Aún hay mucho camino por recorrer para que la sociedad comprenda y supere este problema. Las opiniones son encontradas y poco a poco se va estableciendo una estrategia más acertada para combatirlo. Pero si hay algo en lo que todos están de acuerdo es en que sólo educando a nuestros hijos en el respeto, en la solidaridad, en la empatía y en la igualdad se hará posible que las futuras generaciones vean la violencia doméstica como un problema del pasado.

Los malos tratos

No puedo decir claramente de dónde me viene la idea, tal vez de las conversaciones de mi madre con mis tías en el patio en las tardes de verano, o quizás de las películas y novelas que devoraba en la adolescencia, pero lo cierto es que siempre supe que para tener a un marido contento, es esencial saber hacerse la tonta. Claro que ahora, reflexionando, me digo que eso de «tener un marido contento» así, con esas mismas palabras, también lo habré aprendido de las mismas fuentes porque a mi edad y después de la experiencia vivida, no me lo plantearía de ese modo sino, más bien, como «tener una feliz relación», «compenetrarse el uno con el otro», «ser solidarios», etc.

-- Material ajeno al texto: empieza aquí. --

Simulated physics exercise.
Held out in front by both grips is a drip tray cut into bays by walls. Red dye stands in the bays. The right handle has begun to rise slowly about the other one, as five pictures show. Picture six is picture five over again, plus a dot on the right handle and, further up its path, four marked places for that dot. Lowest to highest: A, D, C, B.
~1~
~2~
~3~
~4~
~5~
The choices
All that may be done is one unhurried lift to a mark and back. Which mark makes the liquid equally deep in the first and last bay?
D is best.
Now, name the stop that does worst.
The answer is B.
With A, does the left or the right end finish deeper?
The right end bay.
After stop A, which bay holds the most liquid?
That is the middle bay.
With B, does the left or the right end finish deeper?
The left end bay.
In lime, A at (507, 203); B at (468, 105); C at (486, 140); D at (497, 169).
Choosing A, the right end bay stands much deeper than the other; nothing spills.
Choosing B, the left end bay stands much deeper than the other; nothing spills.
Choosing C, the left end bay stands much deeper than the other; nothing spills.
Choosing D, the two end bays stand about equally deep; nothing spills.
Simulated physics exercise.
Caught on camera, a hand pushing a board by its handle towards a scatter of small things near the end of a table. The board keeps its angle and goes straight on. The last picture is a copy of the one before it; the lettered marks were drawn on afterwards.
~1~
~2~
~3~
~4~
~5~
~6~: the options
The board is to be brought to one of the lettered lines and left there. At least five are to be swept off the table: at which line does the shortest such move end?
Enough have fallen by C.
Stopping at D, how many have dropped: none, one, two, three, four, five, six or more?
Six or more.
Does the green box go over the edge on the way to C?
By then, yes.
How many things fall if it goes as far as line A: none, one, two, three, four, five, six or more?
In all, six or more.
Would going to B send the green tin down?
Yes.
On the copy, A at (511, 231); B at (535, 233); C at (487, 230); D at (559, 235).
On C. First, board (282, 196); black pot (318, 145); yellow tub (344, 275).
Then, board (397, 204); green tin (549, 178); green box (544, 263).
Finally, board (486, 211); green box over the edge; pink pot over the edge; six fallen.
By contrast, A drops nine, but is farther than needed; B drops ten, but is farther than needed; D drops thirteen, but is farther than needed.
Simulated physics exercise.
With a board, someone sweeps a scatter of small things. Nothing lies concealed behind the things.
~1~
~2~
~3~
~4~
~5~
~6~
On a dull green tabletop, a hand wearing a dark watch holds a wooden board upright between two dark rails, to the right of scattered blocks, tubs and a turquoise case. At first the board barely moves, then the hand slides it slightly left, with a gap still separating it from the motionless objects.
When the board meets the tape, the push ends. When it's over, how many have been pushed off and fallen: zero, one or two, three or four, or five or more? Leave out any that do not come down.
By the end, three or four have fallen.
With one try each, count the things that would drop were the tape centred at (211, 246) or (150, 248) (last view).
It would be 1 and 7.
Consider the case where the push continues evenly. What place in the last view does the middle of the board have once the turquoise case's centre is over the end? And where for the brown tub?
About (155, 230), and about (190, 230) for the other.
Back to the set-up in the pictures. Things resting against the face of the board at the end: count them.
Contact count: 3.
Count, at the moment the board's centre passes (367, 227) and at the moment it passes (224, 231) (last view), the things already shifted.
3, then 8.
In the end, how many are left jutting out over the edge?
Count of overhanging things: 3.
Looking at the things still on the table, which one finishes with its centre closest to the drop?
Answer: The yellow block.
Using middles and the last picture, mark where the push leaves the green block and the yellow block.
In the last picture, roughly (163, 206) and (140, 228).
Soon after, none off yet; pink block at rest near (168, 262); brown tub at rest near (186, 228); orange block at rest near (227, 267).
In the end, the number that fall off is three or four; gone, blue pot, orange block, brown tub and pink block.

El caso es que cuando conocí al hombre con el que me casé aún no tenía las cosas tan claras; pensaba que debía permitir que él se sintiera superior, que me protegiese aunque no fuera necesario, que me explicase pacientemente las cosas y que, sobre todo ante terceros, no mostrara mis méritos, no fuera cosa de hacerle sombra. Pero no es exacto que lo pensara, no, eso hubiera sido hipocresía; lo tenía grabado en alguna parte de mi cerebro y esos preceptos me hacían funcionar automáticamente, como un programa interno que me empujara a ver algo tan absurdo como si fuera la cosa más natural del mundo.

Es cierto que Rafael me encandiló; era tan guapo, tan divertido, tan simpático... Congeniamos enseguida porque teníamos las mismas aficiones: a los dos nos gustaba el campo, leer, jugar al tenis y viajar.

Por aquel entonces él trabajaba como auxiliar administrativo y yo estudiaba derecho, sacando por cierto muy buenas notas, y aunque todos me decían que no duraríamos juntos porque éramos demasiado diferentes, me fui a vivir con él cuando acabé mis estudios y, a los seis meses, nos casamos.

Con el tiempo empecé a sospechar que el hecho de no tener un título universitario le hacía sentir mal, le provocaba cierto sentimiento de inferioridad. Lo que me dio la pista fue el desprecio con que hablaba de la gente que había terminado sus estudios, de quienes tenían una profesión. A menudo recalcaba que la facultad no servía para nada, que la gente inteligente no se somete a una disciplina como si fueran párvulos o que para terminar cualquier carrera, la que fuese, lo único que se necesita es empeño y no cerebro, como se suele creer. Esta opinión también la utilizaba para desvalorizar a los que habían sido mis amigos durante años y yo suponía que eso era porque no se sentía a su altura, porque tenía miedo a evidenciar su nivel cultural más bajo. Estaba segura que esa era la razón que le llevaba a decir que eran tontos o engreídos. Asumiendo que su presencia le hacía sentir mal, fui alejándome de ellos.

Nuestras salidas se limitaban a las visitas a su familia y a algunas cenas o reuniones con sus compañeros de trabajo o con personas que conocía desde antes de casarnos. Otro detalle que también había notado desde un principio fue que cada vez que me preguntaban algo relacionado con mi profesión se ponía enfermo. Si decidía ignorar su incomodidad y, por educación, respondía a las preguntas o me quedaba hablando del tema, a la hora de llegar a casa me acusaba de dejarle solo, de acaparar la atención, de querer ser protagonista a toda costa, de humillarle o cosas por el estilo que me dolían porque no creía merecerlas.

Para no causarle ningún sufrimiento, y para evitar que surgieran conflictos entre nosotros, aprendí a mantener la boca cerrada y supongo que, a juzgar por mi actitud en las reuniones, más de uno habrá pensado que yo era la típica niña mona, simpática, pero tonta; es decir, la esposa perfecta.